En la primera página del cuaderno donde empecé a escribir esta historia, anoté la fecha del 4 de marzo de 2005. Desde entonces hasta la primavera de 2010, en la que termino esta novela, le he dado muchas vueltas a Inés, muchas a Galán, muchas a la invasión del valle de Arán, a veces sola, y a veces con Azucena, que es tan autora de esta historia como yo.
Durante años, la Rubia y yo pensamos muchas veces en la manera de hacer una película que, de entrada, es carísima para los actuales presupuestos del cine español. Durante años, decidimos y descartamos producirla nosotras, buscar un productor independiente, otro que no lo fuera, acudir directamente a las televisiones, pero nunca hemos logrado poner la película de pie. Sin embargo, yo seguía creyendo ciegamente en Inés, en su historia, mientras seguía sin saber qué escribir.
Ahora estoy convencida de que lo mejor que me ha pasado en los últimos años es no haber encontrado un productor de cine para esta historia. Gracias a eso, comprendí que lo que tenía que hacer era seguir escribiendo novelas. Así surgieron los «Episodios de una guerra interminable».
Inés y la alegría
es una obra de ficción inserta en la crónica de un acontecimiento histórico real. Para afrontar su escritura, un formato nuevo para mí, he mantenido ciertas lealtades y me he tomado ciertas libertades.
He desarrollado mi propia versión de la invasión del valle de Arán en una novela que tiene tres ejes, los capítulos cuyo título aparece encerrado entre paréntesis, la historia de Inés, y la historia de Galán.

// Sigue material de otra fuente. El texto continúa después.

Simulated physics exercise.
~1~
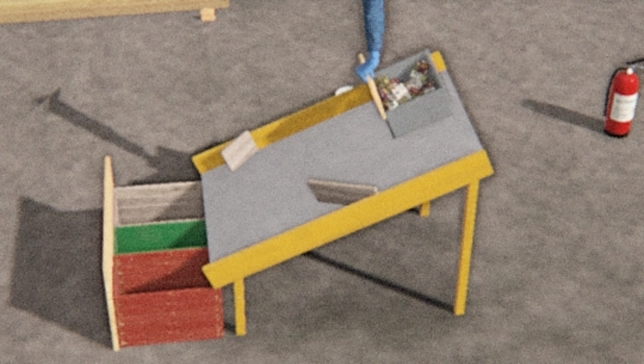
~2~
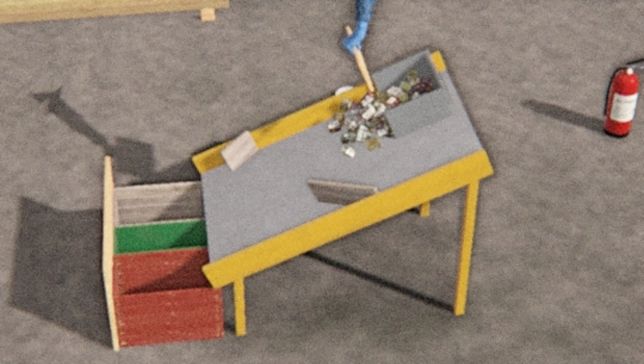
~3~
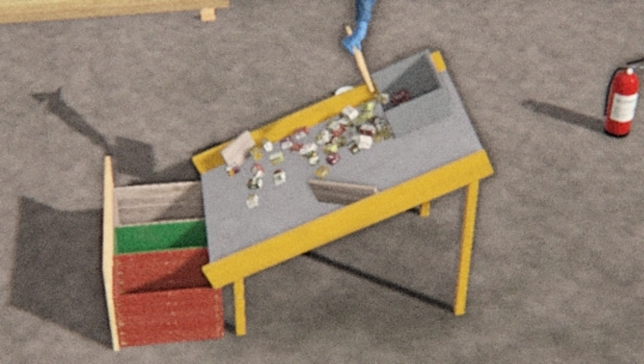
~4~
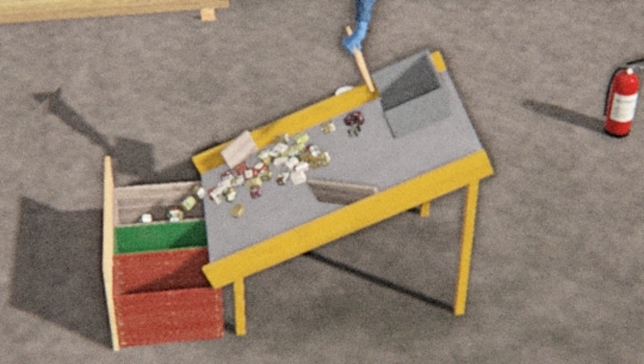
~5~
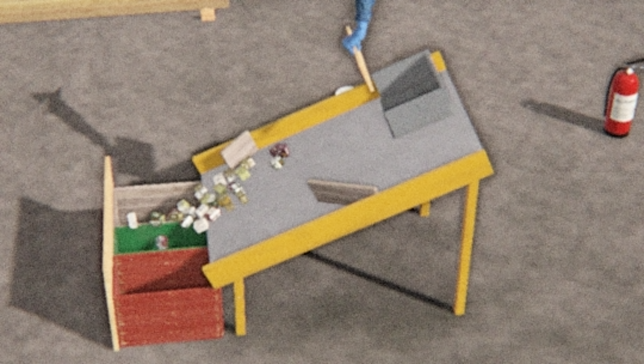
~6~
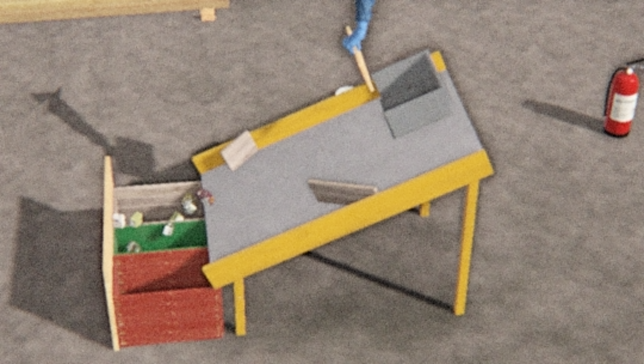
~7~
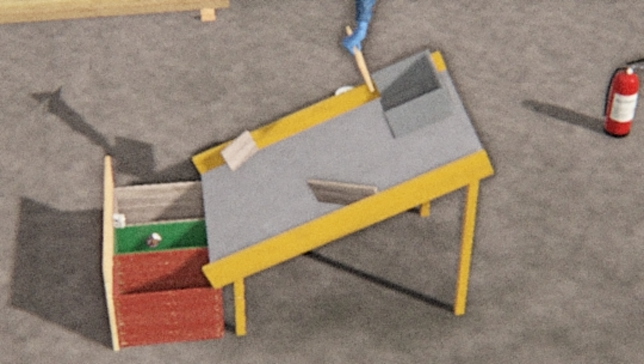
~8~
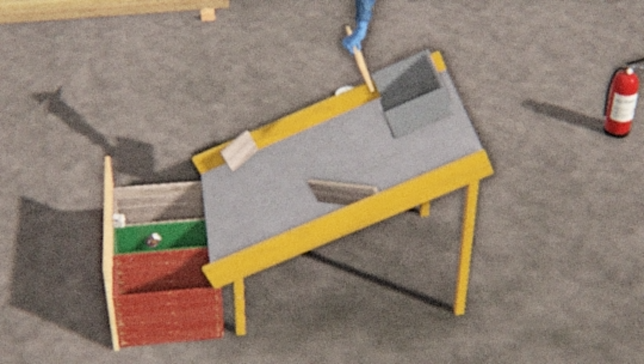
The footage shows a blue-gloved hand lifting a gate on a grey pen atop a sloping yellow-edged table, and small cartons spill down past angled boards toward the lower left, dropping into the wooden bin and green tote, leaving the table clear and the red tote without visible cartons.
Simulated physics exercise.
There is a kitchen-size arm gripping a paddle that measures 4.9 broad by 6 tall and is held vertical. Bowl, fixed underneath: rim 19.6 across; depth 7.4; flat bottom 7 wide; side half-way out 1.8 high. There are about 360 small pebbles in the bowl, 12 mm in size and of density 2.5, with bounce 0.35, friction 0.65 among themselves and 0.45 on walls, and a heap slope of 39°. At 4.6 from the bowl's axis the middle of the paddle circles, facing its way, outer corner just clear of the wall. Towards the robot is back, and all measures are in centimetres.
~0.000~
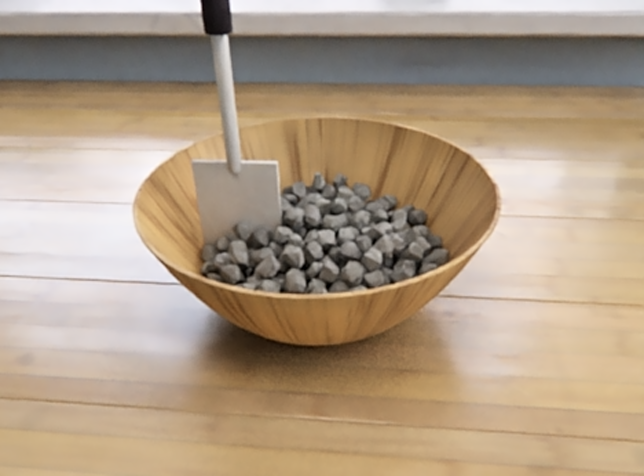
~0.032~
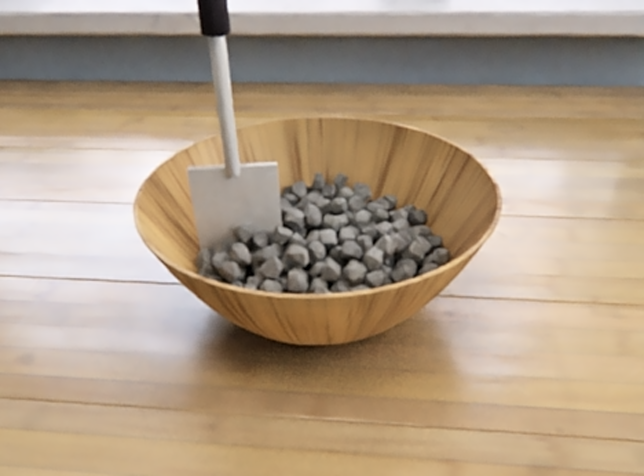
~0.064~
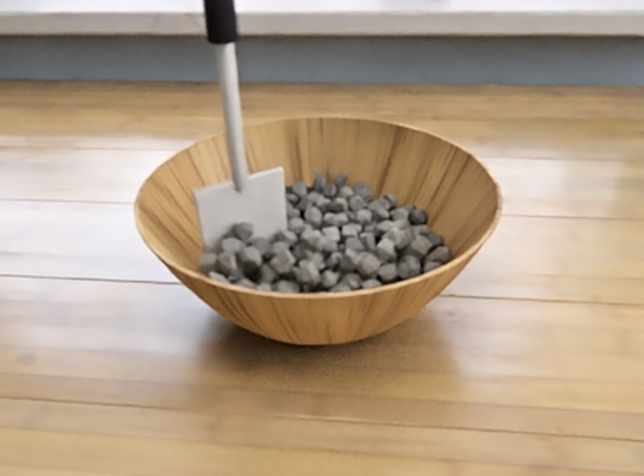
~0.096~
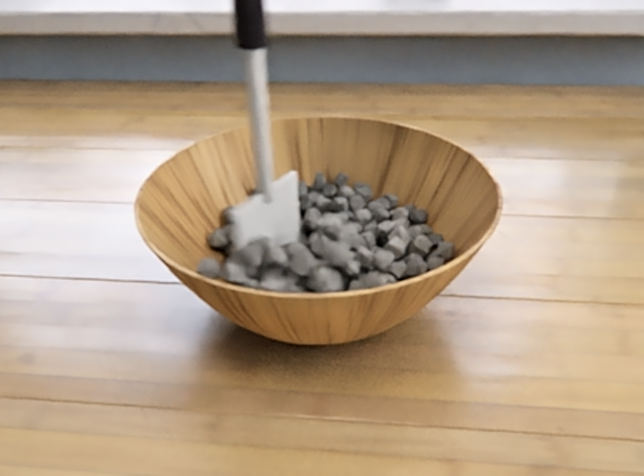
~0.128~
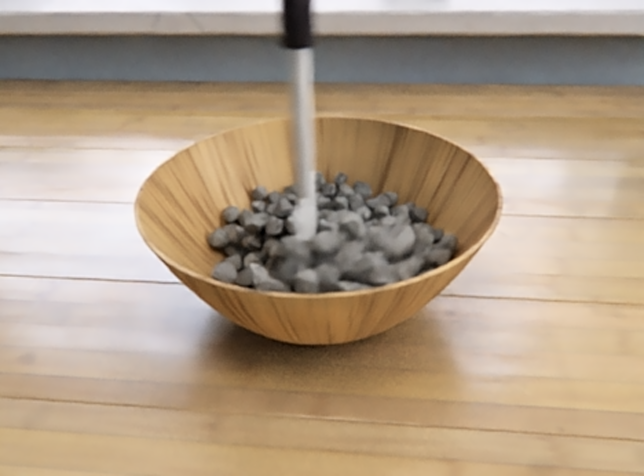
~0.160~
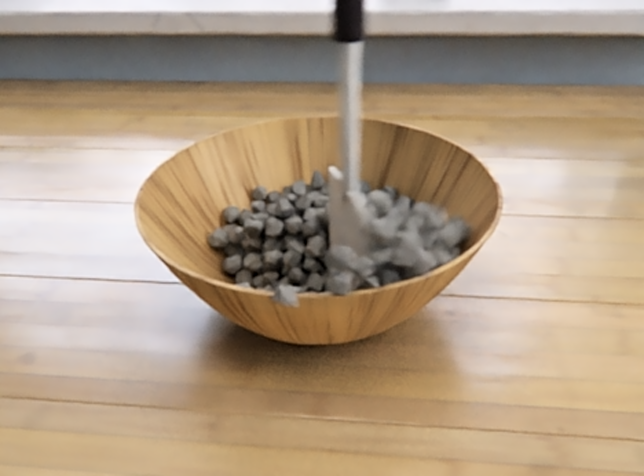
The clip opens on a wooden bowl of small gray pebbles on a wood floor, with a flat, dark-handled paddle upright at its left side, barely moving. The paddle then turns edge-on as it sweeps rightward through the pebbles, pushing them into a blurred, tumbling pile on the right.
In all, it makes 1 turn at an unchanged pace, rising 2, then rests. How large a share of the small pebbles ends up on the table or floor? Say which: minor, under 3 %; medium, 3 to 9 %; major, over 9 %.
That would be a major share.
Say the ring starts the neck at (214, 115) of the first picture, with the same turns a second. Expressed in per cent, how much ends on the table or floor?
Roughly 5 per cent.
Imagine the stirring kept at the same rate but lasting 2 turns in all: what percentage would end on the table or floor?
30 %.
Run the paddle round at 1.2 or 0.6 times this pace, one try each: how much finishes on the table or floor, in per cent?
First try close to 20, second close to 5, in per cent.
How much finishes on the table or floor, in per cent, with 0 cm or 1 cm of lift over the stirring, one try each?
Close to 25 percent and close to 25 percent.
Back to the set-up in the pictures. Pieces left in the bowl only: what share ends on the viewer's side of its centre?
I'd put it near 45 per cent.
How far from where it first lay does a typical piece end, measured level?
Roughly 2 cm.
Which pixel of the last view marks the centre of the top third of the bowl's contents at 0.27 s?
Roughly at (400, 178).
After 0.27 s, 207° round, highest piece 11 above the table; 336 in the bowl, 1 on the table or floor, 18 in flight or on the tool.
After 0.38 s, 298° round, highest piece 11 above the table; 310 in the bowl, 18 on the table or floor, 27 in flight or on the tool.
After 0.63 s, 0° round, highest piece 6 above the table; 296 in the bowl, 59 on the table or floor.
After 1.33 s, 0° round, highest piece 6 above the table; 296 in the bowl, 59 on the table or floor.
At rest, 296 in the bowl, 59 on the table or floor. That is 17 % on the table or floor.
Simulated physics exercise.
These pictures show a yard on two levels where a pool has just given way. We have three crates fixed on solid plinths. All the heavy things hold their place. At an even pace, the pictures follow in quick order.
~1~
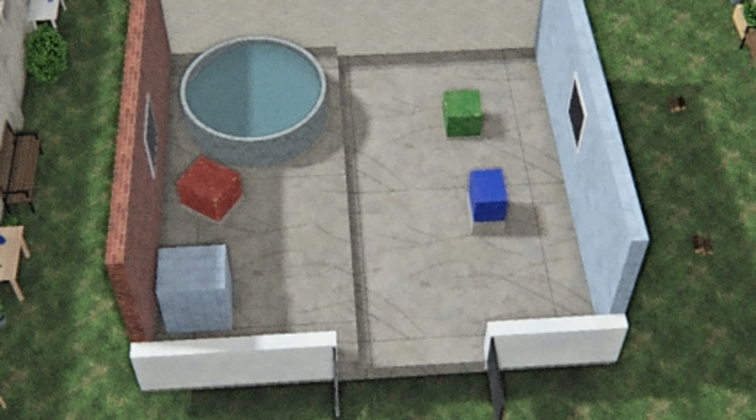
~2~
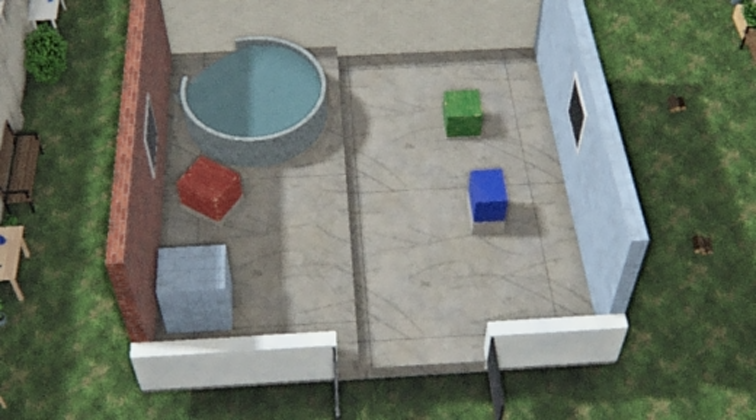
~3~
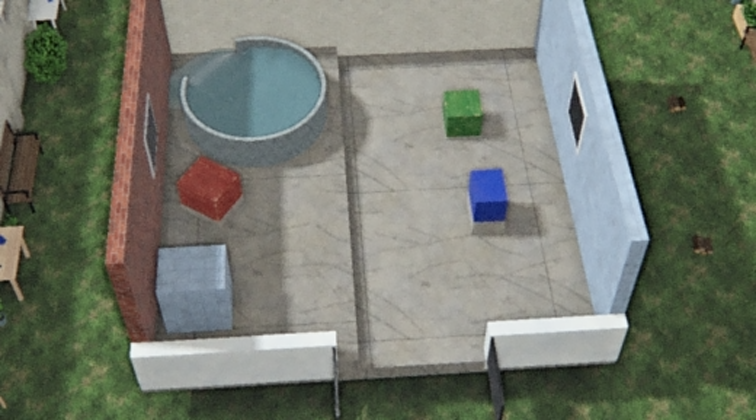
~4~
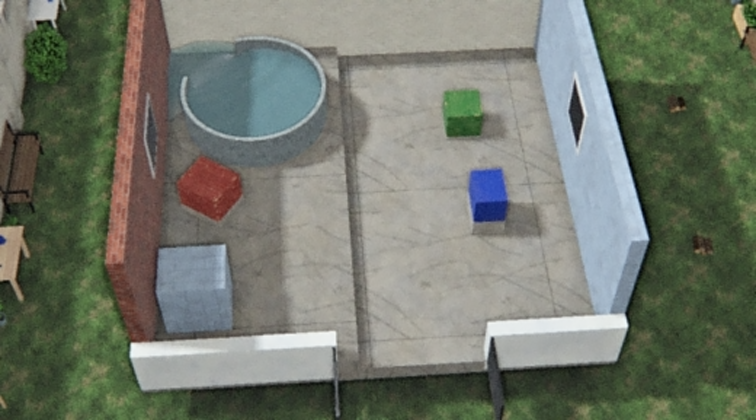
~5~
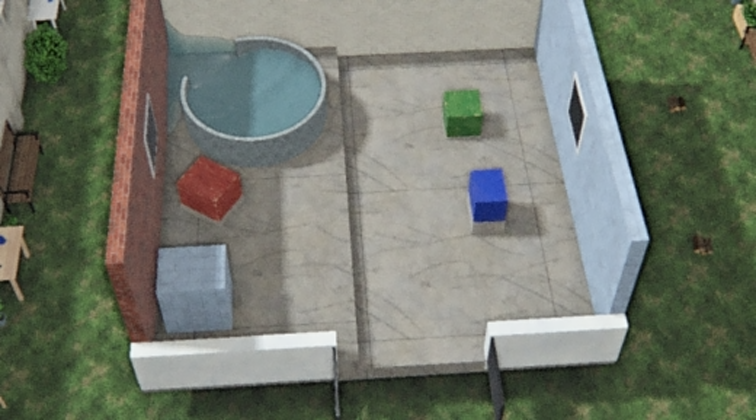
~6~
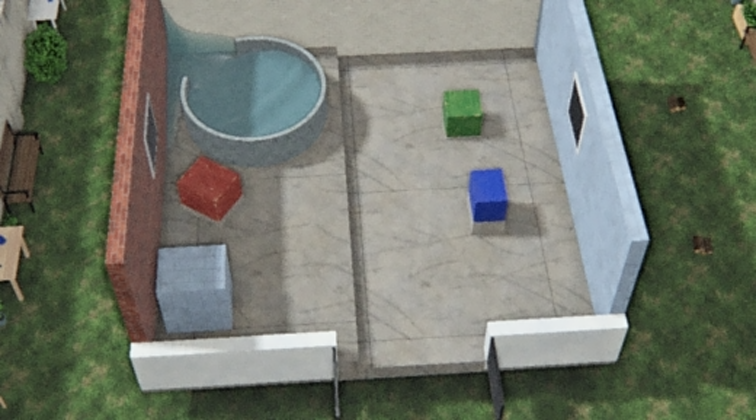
A round, grey-rimmed pool of blue-green water stands at the back left of a paved yard on two levels, seen from high above between a red brick wall and a pale blue one. A red block and a pale blue-grey cube sit below it, with green and blue cubes at right. The pool's far-left rim opens and water pours out, spreading against the back corner, while the blocks and camera stay still.
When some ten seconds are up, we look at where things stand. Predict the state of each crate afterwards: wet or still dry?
Afterwards, the blue crate is still dry; the red crate is wet; the green crate is wet.
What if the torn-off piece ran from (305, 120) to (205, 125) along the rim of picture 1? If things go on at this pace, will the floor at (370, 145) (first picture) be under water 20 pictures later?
My call for that point is parched.
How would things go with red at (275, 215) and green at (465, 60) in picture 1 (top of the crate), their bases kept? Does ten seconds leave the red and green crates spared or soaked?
Note: Red crate untouched, green crate flooded.
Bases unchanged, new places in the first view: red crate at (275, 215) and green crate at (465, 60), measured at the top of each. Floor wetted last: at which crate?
One in blue.
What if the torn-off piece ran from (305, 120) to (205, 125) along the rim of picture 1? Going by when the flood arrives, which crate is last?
The green crate, by my reading.
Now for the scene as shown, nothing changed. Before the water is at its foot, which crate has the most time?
My pick is the blue-painted one.
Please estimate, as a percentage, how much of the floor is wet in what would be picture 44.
My guess is around 80 in a hundred.
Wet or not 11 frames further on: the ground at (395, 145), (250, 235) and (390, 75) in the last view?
Taking the three spots one by one, I'd call them clear, clear and drenched.
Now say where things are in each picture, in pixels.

El primer eje narra una secuencia de acontecimientos históricos, que sucedieron en la realidad del periodo donde se sitúa la historia y conforman un nivel diferente a aquel donde se sitúa el resto de los capítulos del libro. Es el nivel del poder, las alturas desde las que se decidió la suerte de los guerrilleros.
Los otros dos ejes completan una historia de ficción, inventada por mí, aunque los personajes y los hechos en los que intervienen se basan en una historia y unos personajes tan reales como los que se cuentan entre paréntesis. Suceden, eso sí, en otro nivel, el de los peones de la invasión, que ignoran las decisiones que se están tomando sobre su destino en lugares diferentes, a veces muy distantes entre sí y siempre muy por encima de sus cabezas. A pesar de esa distancia, las páginas de la novela, como los días de la realidad, están perforadas por túneles y atajos que permiten que los habitantes de las alturas del poder desciendan, de vez en cuando, hasta el nivel del suelo.
Hay, por tanto, tres narradores. Dos de ellos, Inés y Galán, son personajes de ficción. El tercer narrador es un personaje real, porque soy yo. Los cuatro paréntesis intercalados entre los capítulos de ficción del libro recogen mi versión personal de aquel episodio, lo que yo he podido averiguar, documentar, relacionar e interpretar, para elaborar lo que sólo pretende ser una hipótesis verosímil de lo que sucedió en realidad. Si me he atrevido a proponer mi propia versión es porque, por motivos que se dejan adivinar en muchas páginas de este libro, nunca ha llegado a existir una versión oficial de lo que ocurrió. Ni las autoridades franquistas, ni la dirección del PCE, han querido abordar en ningún momento la tarea de fijar el relato de este episodio.